What algebraic function will result in transcendental function by indefinite integral?

Question

Let $f(x)$ be a algebraic function over $\mathbb{C}$, under what condition will $\int f(x)dx$ be a transcendental function?

Answer 1

A function is algebraic if it is really a function on a Riemann surface $X$ covering the Riemann sphere $\Bbb C_\infty$. The surface $X$ will be compact, and the covering will be finite sheeted and ramified at finitely many points.

The differential $dz$ on $\Bbb C_\infty$ pulls back to a differential on $X$, and so we can regard $\omega=f(z)\,dz$ as a differential on $X$. This differential may have poles, but only finitely many, and so let $X'=X$ with these poles removed. Then topologically $X$ is a surface of finite genus with finitely many punctures, and so its first homology group is finitely generated Abelian.

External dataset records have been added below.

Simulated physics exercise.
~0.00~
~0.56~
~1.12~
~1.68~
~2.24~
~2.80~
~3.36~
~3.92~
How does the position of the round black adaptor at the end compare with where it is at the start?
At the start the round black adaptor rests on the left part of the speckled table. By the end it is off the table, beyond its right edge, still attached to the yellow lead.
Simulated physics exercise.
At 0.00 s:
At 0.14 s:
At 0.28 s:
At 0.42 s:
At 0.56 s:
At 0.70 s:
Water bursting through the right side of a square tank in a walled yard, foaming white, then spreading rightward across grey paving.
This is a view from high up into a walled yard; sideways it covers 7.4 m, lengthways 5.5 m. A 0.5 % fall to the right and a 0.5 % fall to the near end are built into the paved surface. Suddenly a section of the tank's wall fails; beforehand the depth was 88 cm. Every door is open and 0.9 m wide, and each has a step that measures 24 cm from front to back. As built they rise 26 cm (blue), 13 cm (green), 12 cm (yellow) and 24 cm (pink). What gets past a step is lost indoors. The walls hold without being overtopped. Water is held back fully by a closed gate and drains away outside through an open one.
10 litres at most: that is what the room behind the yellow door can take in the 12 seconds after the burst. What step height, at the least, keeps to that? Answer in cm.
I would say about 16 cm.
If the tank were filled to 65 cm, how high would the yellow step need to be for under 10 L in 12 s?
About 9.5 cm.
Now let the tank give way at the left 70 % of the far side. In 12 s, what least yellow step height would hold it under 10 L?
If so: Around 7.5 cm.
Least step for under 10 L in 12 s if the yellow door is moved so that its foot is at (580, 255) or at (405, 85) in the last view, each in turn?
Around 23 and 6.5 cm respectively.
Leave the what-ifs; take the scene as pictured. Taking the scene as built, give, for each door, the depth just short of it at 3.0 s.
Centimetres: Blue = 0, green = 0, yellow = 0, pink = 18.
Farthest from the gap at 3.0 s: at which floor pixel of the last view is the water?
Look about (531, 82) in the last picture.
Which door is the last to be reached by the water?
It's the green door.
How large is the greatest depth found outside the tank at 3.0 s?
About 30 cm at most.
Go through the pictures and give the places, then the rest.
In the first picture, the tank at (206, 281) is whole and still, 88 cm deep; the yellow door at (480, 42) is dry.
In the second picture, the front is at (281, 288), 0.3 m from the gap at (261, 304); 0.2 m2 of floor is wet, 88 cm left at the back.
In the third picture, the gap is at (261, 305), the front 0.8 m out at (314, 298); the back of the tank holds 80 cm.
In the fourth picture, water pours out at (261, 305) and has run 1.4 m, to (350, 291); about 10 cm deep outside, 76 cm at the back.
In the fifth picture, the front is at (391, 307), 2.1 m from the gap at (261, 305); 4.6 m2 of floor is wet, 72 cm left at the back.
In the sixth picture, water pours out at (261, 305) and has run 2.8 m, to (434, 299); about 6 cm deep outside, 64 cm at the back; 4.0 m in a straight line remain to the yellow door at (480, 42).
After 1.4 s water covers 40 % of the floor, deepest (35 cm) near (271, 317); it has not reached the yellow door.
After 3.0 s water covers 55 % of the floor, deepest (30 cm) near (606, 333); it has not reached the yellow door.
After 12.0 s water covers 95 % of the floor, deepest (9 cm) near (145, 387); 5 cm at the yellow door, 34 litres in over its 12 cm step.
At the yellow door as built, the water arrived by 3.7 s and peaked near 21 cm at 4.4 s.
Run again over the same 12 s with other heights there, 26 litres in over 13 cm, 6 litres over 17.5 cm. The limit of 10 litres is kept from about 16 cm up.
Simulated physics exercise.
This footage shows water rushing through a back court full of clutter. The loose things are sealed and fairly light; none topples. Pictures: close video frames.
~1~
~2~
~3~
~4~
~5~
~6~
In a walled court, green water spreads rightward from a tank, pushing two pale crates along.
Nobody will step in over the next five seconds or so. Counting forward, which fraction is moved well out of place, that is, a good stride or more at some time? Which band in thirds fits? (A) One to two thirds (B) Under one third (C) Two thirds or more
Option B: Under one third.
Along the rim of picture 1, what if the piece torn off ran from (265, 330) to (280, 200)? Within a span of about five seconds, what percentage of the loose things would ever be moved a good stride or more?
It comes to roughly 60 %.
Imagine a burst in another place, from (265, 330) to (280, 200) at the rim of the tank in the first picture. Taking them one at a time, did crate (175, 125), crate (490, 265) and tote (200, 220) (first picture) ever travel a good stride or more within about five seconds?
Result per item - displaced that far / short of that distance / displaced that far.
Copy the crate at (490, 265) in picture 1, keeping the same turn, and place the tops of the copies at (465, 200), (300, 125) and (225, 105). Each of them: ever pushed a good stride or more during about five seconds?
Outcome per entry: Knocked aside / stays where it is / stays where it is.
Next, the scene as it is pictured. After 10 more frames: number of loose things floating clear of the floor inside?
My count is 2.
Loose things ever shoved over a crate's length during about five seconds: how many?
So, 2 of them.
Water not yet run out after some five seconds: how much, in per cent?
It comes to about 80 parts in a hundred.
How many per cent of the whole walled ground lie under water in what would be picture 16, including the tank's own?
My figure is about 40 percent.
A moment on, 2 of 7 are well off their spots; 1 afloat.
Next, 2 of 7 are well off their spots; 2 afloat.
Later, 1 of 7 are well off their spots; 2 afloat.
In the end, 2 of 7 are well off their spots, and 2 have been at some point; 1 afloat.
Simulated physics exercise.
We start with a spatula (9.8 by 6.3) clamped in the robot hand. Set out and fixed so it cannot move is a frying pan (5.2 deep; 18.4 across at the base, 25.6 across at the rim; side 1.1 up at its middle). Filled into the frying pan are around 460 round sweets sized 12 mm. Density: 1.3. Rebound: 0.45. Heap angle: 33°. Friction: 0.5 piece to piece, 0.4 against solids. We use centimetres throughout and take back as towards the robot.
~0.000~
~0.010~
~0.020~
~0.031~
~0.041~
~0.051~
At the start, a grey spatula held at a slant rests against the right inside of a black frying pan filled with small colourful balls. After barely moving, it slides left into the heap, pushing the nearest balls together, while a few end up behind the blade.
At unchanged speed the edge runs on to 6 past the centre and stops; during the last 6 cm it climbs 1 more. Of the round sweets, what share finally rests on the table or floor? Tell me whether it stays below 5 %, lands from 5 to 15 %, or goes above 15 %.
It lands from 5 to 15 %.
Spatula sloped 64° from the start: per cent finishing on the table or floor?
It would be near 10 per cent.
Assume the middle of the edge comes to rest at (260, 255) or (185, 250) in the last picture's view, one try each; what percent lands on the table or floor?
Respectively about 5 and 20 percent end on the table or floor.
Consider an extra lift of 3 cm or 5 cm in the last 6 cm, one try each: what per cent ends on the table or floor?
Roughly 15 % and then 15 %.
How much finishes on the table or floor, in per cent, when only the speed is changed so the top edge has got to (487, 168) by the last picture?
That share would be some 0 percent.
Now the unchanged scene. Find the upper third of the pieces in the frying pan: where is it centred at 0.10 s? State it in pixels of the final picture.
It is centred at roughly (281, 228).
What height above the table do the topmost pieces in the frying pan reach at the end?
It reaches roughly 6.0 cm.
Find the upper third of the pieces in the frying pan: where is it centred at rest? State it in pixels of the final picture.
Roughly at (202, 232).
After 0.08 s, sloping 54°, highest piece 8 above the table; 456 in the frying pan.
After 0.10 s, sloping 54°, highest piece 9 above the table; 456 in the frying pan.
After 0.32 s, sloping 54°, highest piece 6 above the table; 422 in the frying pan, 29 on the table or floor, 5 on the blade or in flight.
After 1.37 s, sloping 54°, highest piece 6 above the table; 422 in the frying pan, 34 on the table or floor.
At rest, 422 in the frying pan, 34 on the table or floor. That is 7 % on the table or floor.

If we pull $\omega$ back to the universal cover of $X'$ then it is the derivative of a holomorphic function $g$ there, but there may be topological obstructions to $g$ being a function on $X'$ itself.

If $\int_C\omega\ne0$ for some closed contour $C$ in $X'$ then any branch of $g$ on $X'$ can be analytically continued to infinitely many other branches of $g$. So $g$ cannot be defined on a finite-sheeted cover of $\Bbb C_\infty$. In this case $\int f(z)\,dz$ cannot be an algebraic function.

Otherwise if $\int_C\omega=0$ for all closed contours in $X'$ then $f$ has an indefinite integral on $X'$ and this means that $f$ has an algebraic indefinite integral on $\Bbb C_\infty$. As $H_1(X')$ is finitely generated, one only needs $\int_C\omega=0$ for a suitable finite collection of contours $C$.